CIA terminates whistleblower who prompted flood of sexual misconduct complaints

The 36-year-old woman filed a federal civil rights lawsuit alleging the CIA retaliated against her for reporting a 2022 stairwell assault in Langley, Virginia, to law enforcement and testifying about it in a closed congressional hearing

The seal of the Central Intelligence Agency at its headquarters in Langley, Va. April 13, 2016.Carolyn Kaster (AP)

The CIA this week terminated a woman whose whistleblower account of being assaulted in a stairwell at the spy agency’s headquarters prompted a flood of colleagues to come forward with their own complaints of sexual misconduct. The woman’s attorney called the action a brazen retaliation.

While the CIA said that accusation was “factually inaccurate,” it wouldn’t comment further on the case and declined to explain why the 36-year-old did not make it through the agency’s clandestine officer training program known as “the Farm” and, unlike many of her classmates, was not hired into another job.

“To be clear, the CIA does not tolerate sexual assault, sexual harassment or whistleblower retaliation,” CIA spokesperson Tammy Thorp told The Associated Press, adding the agency uses “consistent processes to ensure the fair and equal treatment of every officer going through training.”

The woman’s termination came less than six months after she filed a federal civil rights lawsuit alleging the CIA retaliated against her for reporting what she said was a 2022 stairwell assault in Langley, Virginia, to law enforcement and testifying about it in a closed congressional hearing.

The lawsuit accused the agency of giving her harsher performance reviews and “slut shaming” her by improperly releasing her personal information during the state prosecution last year of Ashkan Bayatpour, a then-fellow CIA trainee convicted of assaulting her with a scarf.

The woman’s attorney, Kevin Carroll, told the AP that the CIA has now “unlawfully ended a young woman’s career only because she had the moral courage, lacking in her managers, to stand up and be a witness about her sexual assault.”

“The agency’s festering workplace sexual violence problem,” Carroll said, “is now harming the retention of young women who won’t put up with it any longer.”

The woman, who is not being identified because the AP does not generally identify victims of alleged sexual abuse, was credited with launching a reckoning, of sorts, at the CIA because hers was the rare allegation of sexual misconduct at the super-secret spy agency to make it into a public courtroom.

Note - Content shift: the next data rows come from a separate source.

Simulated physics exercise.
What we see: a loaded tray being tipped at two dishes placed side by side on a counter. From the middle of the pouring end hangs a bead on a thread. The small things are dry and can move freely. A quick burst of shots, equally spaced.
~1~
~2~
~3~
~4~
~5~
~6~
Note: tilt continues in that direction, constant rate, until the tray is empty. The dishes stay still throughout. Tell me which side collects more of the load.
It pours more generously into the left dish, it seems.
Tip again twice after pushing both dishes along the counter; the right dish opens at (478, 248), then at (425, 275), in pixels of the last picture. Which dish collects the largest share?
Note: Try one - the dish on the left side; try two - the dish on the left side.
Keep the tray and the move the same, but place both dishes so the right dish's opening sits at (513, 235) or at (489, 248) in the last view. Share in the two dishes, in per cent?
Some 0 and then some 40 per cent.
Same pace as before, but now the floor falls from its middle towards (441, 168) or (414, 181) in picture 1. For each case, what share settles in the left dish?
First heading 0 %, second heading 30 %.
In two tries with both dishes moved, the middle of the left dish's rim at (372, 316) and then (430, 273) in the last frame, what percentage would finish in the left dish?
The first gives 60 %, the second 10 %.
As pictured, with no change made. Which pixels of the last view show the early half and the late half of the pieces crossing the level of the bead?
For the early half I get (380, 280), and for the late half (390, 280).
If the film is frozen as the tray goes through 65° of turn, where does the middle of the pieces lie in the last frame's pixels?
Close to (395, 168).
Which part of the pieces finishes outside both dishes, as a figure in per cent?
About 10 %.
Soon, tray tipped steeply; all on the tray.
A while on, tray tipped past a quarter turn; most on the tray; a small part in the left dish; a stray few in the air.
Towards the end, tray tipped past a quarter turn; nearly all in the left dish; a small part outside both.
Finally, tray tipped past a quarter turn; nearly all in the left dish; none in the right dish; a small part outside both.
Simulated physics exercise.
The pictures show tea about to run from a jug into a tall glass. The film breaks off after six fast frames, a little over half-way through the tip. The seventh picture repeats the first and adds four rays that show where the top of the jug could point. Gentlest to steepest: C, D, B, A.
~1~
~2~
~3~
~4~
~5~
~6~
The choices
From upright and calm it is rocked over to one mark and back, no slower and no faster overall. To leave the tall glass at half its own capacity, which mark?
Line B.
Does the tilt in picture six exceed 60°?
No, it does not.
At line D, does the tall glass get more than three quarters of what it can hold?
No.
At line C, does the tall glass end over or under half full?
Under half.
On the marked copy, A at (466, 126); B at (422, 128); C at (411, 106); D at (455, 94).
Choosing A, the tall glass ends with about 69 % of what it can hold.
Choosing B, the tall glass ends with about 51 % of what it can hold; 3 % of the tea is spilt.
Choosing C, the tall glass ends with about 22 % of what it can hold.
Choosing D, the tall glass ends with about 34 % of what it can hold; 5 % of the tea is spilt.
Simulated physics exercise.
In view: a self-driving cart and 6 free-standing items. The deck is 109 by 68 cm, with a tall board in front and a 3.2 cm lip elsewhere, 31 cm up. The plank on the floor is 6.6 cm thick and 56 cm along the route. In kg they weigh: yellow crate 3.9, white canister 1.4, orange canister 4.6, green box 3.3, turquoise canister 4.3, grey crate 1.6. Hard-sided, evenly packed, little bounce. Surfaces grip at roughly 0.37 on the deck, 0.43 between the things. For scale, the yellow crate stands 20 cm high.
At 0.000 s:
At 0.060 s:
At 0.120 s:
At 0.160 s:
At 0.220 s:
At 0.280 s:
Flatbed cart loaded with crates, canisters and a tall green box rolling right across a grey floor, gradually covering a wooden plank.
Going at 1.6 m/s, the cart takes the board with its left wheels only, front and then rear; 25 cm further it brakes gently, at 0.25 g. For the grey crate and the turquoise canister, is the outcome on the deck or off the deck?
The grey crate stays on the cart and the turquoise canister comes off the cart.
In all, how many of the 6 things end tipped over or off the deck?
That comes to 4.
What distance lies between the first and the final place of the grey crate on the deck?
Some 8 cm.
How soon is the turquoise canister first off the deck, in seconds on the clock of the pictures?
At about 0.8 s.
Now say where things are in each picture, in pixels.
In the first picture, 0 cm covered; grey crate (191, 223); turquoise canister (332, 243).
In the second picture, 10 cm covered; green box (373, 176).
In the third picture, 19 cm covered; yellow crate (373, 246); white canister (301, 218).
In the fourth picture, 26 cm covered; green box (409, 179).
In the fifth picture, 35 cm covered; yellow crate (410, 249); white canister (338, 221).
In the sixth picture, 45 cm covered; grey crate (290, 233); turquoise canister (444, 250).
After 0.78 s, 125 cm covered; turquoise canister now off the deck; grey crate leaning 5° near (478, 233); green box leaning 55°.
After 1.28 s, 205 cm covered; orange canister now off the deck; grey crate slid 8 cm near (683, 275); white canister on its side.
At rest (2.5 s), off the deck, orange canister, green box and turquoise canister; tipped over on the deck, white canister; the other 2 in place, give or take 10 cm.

An AP investigation found the case helped embolden at least two-dozen women to come forward to authorities and Congress over the past two years with their own accounts at the CIA of sexual assaults, unwanted touching and what they contend is a campaign to keep them from speaking out.

Their accusations ranged from lewd remarks about sexual fantasies at after-work happy hours to a case in which a senior manager allegedly showed up at a subordinate’s house at night with a firearm demanding sex. Some of the alleged incidents go back years and took place as officers were on risky covert missions overseas, while others took place at CIA headquarters.

A congressional inquiry and bipartisan calls for a watchdog investigation prompted CIA Director William Burns last year to launch a series of reforms to streamline claims, support victims and more quickly discipline those behind misconduct.

It remains unclear whether the woman’s firing will prompt further action. Offices of the U.S. senators leading the inquiry, Virginia Democrat Mark Warner and Florida Republican Marco Rubio, did not respond to requests for comment.

Carroll, the woman’s attorney, said she had been given protected whistleblower status before speaking with Congress. But those familiar with the Whistleblower Protection Act cautioned that such protections can be limited, especially at the CIA.

Tom Devine, a longtime whistleblower rights advocate who is legal director for the Government Accountability Project, said CIA employees don’t have the same rights as other federal employees because of national security concerns.

“You can blow the whistle, but only within the intel community,” Devine said. “So when she went to the police, she was very much on her own. It’s an obnoxious loophole.”

In her testimony to a Virginia judge last summer, the woman recounted the moment when Bayatpour allegedly tightened the scarf around her neck and tried to kiss her against her will.

“He made a face like he was trying to really hurt me,” she testified. “That face, that’s what stays with me to this day. That’s the hardest part.”

Bayatpour acknowledged wrapping the scarf around the woman in the stairwell but insisted his actions were intended in jest during a 40-minute walk together. The incident, his attorney said, was “a joke that didn’t land the way it was intended to land.”

Bayatpour, a 39-year-old Alabama native and former Navy intelligence officer, remained employed at CIA for several months after he was convicted in August of misdemeanor assault and battery, sentenced to six months probation and ordered to surrender any firearms.

But as of last month, he no longer works for CIA, according to a person familiar with the situation who wasn’t authorized to discuss the matter and spoke on the condition of anonymity.

Bayatpour deferred questions to his attorney, Jennifer Steeve, who said her client has maintained his innocence and is appealing his conviction, which allows him a jury trial.